Common scoring factors:

  • Demographics: Company size, industry, job title, location
  • Behavior: Email opens, link clicks, web page visits, demo requests
  • Source: Where did the lead come from? (e.g., referral, ad, organic search)

Example rules:

  • +10 points if company has over 100 employees
  • +5 points if lead opened 2+ emails in a week
  • -10 points if company is outside target region

Don’t get sucked into over-optimizing here. Start simple. Complexity is the enemy of actual adoption.

Step 3: Set up lead scoring in Winn

Assuming you already have a Winn account and your CRM data is connected, here’s the nuts-and-bolts part.

1. Navigate to Lead Scoring

  • Log into Winn.
  • Go to the settings or automation section (depends on your setup).
  • Look for the “Lead Scoring” or “Qualification Rules” area.

2. Define your scoring criteria

  • Use drop-downs or rule builders to match the criteria you mapped out.
  • Assign point values to each rule. Don’t stress too much about getting the numbers perfect—you’ll tune them later.

3. Set thresholds

  • Decide what score marks a lead as “Qualified,” “Unqualified,” or “Needs Review.”
  • For example:
    • 50+ points = Qualified
    • 20-49 points = Nurture
    • <20 points = Unqualified

4. Save and test

  • Save your rules and run a batch on your current leads.
  • See who comes out as “Qualified.” Gut check: do these look right?
  • If the results are nonsense, tweak your rules—not all data is perfect, and that’s normal.

Heads up: Not every field in your CRM will be clean. Missing data can throw things off. Sometimes it's better to ignore a messy field than to try to force it into your scoring.

Step 4: Automate notifications and handoffs

The point of automating lead scoring is to move faster—not to create a new black hole where leads disappear. Here’s how to make sure your team actually acts on the scores:

  • Set up alerts: When a lead hits “Qualified,” trigger an email or Slack notification to the right sales rep.
  • Auto-assign leads: Use Winn’s routing to send qualified leads straight to the right person or team.
  • Integrate with your CRM: Make sure lead scores are visible in your CRM so reps don’t have to bounce between screens.

What to skip: Don’t over-automate. If every little action triggers a new alert, your team will start ignoring them. Keep it to what matters: new qualified leads, and maybe a weekly summary.

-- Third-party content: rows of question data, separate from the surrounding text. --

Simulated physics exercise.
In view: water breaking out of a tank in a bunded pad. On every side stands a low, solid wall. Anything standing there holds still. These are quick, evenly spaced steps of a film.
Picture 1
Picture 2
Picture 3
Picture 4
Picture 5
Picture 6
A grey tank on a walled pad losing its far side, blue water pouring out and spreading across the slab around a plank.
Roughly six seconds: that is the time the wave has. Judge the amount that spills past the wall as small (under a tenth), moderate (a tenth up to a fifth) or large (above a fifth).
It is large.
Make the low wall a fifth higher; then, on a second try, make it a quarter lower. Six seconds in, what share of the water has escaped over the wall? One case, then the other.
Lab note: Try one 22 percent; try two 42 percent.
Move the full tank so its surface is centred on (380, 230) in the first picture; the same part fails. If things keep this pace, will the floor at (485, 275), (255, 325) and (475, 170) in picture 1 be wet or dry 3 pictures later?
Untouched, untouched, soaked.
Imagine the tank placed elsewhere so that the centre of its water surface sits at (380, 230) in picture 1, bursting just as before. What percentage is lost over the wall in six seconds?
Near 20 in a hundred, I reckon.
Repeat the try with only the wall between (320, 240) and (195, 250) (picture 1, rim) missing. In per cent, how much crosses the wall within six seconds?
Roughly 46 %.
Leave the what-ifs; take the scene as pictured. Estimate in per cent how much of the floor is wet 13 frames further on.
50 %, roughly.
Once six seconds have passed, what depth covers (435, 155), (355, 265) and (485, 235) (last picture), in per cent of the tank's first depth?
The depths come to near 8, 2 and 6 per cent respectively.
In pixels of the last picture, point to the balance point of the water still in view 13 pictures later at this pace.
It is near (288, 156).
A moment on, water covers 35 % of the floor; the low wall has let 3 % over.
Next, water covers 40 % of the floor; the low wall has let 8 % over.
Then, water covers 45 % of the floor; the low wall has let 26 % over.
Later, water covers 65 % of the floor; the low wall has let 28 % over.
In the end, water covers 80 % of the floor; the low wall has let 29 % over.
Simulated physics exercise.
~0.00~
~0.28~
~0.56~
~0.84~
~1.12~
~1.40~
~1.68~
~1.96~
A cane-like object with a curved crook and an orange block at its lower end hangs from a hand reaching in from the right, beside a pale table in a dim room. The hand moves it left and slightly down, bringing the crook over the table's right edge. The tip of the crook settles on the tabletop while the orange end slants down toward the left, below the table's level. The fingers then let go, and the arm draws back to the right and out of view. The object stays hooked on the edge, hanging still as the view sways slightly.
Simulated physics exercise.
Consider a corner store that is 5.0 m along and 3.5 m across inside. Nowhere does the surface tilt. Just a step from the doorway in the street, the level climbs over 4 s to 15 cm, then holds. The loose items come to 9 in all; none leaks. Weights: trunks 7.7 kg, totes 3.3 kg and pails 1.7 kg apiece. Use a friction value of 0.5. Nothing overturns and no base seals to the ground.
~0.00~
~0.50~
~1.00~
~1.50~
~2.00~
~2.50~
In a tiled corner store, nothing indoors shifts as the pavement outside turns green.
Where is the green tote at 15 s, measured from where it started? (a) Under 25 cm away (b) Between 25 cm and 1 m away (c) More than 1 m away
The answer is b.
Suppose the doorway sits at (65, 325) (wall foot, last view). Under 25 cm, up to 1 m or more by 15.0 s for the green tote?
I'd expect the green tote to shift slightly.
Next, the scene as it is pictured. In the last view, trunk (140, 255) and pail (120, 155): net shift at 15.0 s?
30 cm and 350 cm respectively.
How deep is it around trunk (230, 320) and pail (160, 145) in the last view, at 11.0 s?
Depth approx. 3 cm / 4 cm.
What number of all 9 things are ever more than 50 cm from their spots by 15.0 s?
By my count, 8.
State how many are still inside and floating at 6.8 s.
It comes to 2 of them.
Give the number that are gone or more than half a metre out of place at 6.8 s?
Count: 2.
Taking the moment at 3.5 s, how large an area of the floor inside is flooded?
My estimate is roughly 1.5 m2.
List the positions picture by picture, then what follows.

Step 5: Review, fix, and improve

No lead scoring system is perfect out of the gate. Here’s how to keep yours useful:

  • Check win rates: Are “qualified” leads actually closing? If not, revisit your rules.
  • Talk to sales: Are reps happy with the leads, or are they still complaining? (They will, but listen for patterns.)
  • Iterate quarterly: Don’t mess with the scoring every week. Give it a little time, then adjust based on real data.

Warning signs you need to review:

  • Tons of “qualified” leads, but no new deals.
  • Sales reps keep working “unqualified” leads anyway.
  • Your scoring system takes an hour to explain to a new hire.

Simple usually wins. You want something that works, not something that looks fancy in a flowchart.

What works, what doesn’t, and what to ignore

What works:

  • Keeping your scoring model simple and transparent.
  • Automating handoffs so leads never fall through the cracks.
  • Regularly checking if your top-scored leads are actually closing.

What doesn’t:

  • Overweighting vanity metrics (like social media follows).
  • Relying on incomplete or outdated data fields.
  • Making the scoring rules so complex that nobody understands them.

What to ignore:

  • Trendy “AI-powered” scoring if your lead volume is low—basic automation is usually enough unless you’re drowning in leads.
  • Overpromising to your team that lead scoring will fix every problem. It won’t.

Keep it simple, and keep tuning

Automated lead scoring isn’t rocket science—it’s mostly common sense, written down and handled by software. Start with a basic version in Winn, see how it works for your team, and adjust as you go. Complicated scoring models rarely survive contact with reality, so don’t be afraid to start small.

Focus on what actually helps you close more deals faster, and skip the rest. The goal is less busywork, not more dashboards to stare at.